The sole issue raised by the state on appeal is whether it was error for the trial court to conclude that Trooper Santiago lacked probable cause to conduct a warrantless search of the trunk of defendant's automobile. The state contends that, since Trooper Santiago detected the odor of burnt cannabis emanating from defendant's automobile, Trooper Santiago had probable cause to search the entire automobile. We agree and, therefore, are constrained to reverse the order of the trial court.

The Supreme Court of the United States, in the case of Carroll v. United States, 267 U.S. 132, 45 S. Ct. 280, 284, 69 L. Ed. 543 (1925), held that "if the search and seizure [of an automobile] without a warrant are made upon probable cause, that is, upon a belief, reasonably arising out of circumstances known to the seizing officer, that an automobile or other vehicle contains that which by law is subject to seizure and destruction, the search and seizure are valid." Thus, the law is clear that a police officer is authorized to conduct a warrantless search of an automobile when the police officer has probable cause to believe that the automobile contains contraband. The Supreme Court further held, in the case of United States v. Ross, 456 U.S. 798, 102 S. Ct. 2157, 2173, 72 L. Ed. 2d 572 (1982), that, "if probable cause justifies the search of a lawfully stopped automobile, it justifies a search of every part of the automobile and its contents that may conceal the object of the search." (emphasis supplied). *1091 See also Wells v. State, 492 So. 2d 1375 (Fla. 5th DCA 1986).

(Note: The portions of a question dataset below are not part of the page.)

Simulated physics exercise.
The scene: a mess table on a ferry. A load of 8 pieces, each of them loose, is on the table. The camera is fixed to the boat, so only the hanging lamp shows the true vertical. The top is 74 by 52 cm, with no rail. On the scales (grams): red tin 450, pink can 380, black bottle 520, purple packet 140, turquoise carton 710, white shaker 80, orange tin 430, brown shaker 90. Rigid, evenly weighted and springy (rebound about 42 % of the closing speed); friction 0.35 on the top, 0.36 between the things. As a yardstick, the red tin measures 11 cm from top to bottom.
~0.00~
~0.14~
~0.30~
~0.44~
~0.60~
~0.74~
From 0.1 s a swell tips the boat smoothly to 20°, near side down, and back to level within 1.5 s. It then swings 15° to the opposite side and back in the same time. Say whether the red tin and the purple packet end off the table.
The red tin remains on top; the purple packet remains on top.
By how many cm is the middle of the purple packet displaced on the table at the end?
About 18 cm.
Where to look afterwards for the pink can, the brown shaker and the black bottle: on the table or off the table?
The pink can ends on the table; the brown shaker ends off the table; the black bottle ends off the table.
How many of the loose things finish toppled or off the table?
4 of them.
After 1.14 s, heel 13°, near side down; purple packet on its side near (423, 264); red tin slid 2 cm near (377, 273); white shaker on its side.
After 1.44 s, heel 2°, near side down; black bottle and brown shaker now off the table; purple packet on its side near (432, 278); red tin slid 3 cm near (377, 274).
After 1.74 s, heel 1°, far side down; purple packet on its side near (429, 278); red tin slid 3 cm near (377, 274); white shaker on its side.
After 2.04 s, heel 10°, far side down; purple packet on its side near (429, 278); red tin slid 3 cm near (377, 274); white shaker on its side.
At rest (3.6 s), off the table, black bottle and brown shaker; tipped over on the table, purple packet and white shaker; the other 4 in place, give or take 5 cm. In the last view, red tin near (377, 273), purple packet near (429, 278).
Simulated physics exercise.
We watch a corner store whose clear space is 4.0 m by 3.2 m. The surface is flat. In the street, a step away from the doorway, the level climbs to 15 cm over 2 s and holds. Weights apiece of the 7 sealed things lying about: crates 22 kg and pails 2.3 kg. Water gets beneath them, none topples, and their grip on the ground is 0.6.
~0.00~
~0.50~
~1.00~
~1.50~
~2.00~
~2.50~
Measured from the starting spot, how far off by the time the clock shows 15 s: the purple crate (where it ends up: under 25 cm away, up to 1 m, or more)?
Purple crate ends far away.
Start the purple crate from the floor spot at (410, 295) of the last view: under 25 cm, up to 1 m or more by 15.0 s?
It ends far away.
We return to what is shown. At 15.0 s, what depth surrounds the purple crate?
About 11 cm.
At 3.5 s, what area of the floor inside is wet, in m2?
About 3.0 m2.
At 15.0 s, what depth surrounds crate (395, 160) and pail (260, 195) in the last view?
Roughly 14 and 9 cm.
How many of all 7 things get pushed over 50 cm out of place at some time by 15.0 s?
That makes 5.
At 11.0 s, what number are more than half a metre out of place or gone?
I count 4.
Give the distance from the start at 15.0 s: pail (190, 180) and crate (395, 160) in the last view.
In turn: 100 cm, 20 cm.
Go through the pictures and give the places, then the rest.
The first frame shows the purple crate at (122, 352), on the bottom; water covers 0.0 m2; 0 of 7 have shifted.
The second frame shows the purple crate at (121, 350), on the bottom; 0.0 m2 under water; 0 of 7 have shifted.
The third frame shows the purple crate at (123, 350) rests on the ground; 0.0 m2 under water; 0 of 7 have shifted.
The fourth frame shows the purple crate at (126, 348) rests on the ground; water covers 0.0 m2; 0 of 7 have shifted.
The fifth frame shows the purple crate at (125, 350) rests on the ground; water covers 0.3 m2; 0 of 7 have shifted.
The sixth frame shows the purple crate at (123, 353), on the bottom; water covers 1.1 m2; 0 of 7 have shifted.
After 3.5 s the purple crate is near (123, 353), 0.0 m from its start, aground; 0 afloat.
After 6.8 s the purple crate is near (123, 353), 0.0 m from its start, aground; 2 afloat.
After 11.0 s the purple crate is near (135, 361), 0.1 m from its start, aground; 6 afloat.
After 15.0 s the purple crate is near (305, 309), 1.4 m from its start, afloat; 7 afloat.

The record in the instant case establishes that Trooper Santiago had probable cause to believe that defendant's automobile contained contraband since, as he approached the automobile, he detected the odor of burnt cannabis emanating from the automobile. See State v. Langer, 516 So. 2d 310 (Fla. 3d DCA 1987); State v. Wells, 516 So. 2d 74 (Fla. 5th DCA 1987). It necessarily follows, therefore, that based upon this probable cause Trooper Santiago was authorized to conduct a warrantless search of defendant's automobile and, under Ross, this authority to search included the authority to search the trunk of the automobile. See State v. Bennett, 481 So. 2d 971 (Fla. 5th DCA 1986); State v. Scotti, 428 So. 2d 771 (Fla. 4th DCA 1983). Accordingly, the order of the trial court which granted the motion to suppress the cocaine seized from the trunk of defendant's automobile is reversed and this case remanded to the trial court for proceedings consistent with this opinion.

REVERSED AND REMANDED.

COWART, J., concurs.

COBB, J., concurs specially with opinion.

COBB, Judge, concurring specially:

The record in the instant case reveals that the trial judge accepted as factually true the testimony of Trooper Santiago that he "smelled burning marijuana" — therefore, the judge found that "he had probable cause to search for it." Having found such probable cause to search, the trial judge erroneously concluded that Ross provided "no legal basis for entering the trunk." In other words, we are reviewing a legal, not a factual, determination by the trial judge, who misinterpreted Ross and apparently applied the doctrine of the earlier case of Robbins v. California, 453 U.S. 420, 101 S. Ct. 2841, 69 L. Ed. 2d 744 (1981), which was superseded by Ross.

NOTES

[1] Miranda v. Arizona, 384 U.S. 436, 86 S. Ct. 1602, 16 L. Ed. 2d 694 (1966).

[2] Defendant did not file a motion to suppress the cannabis.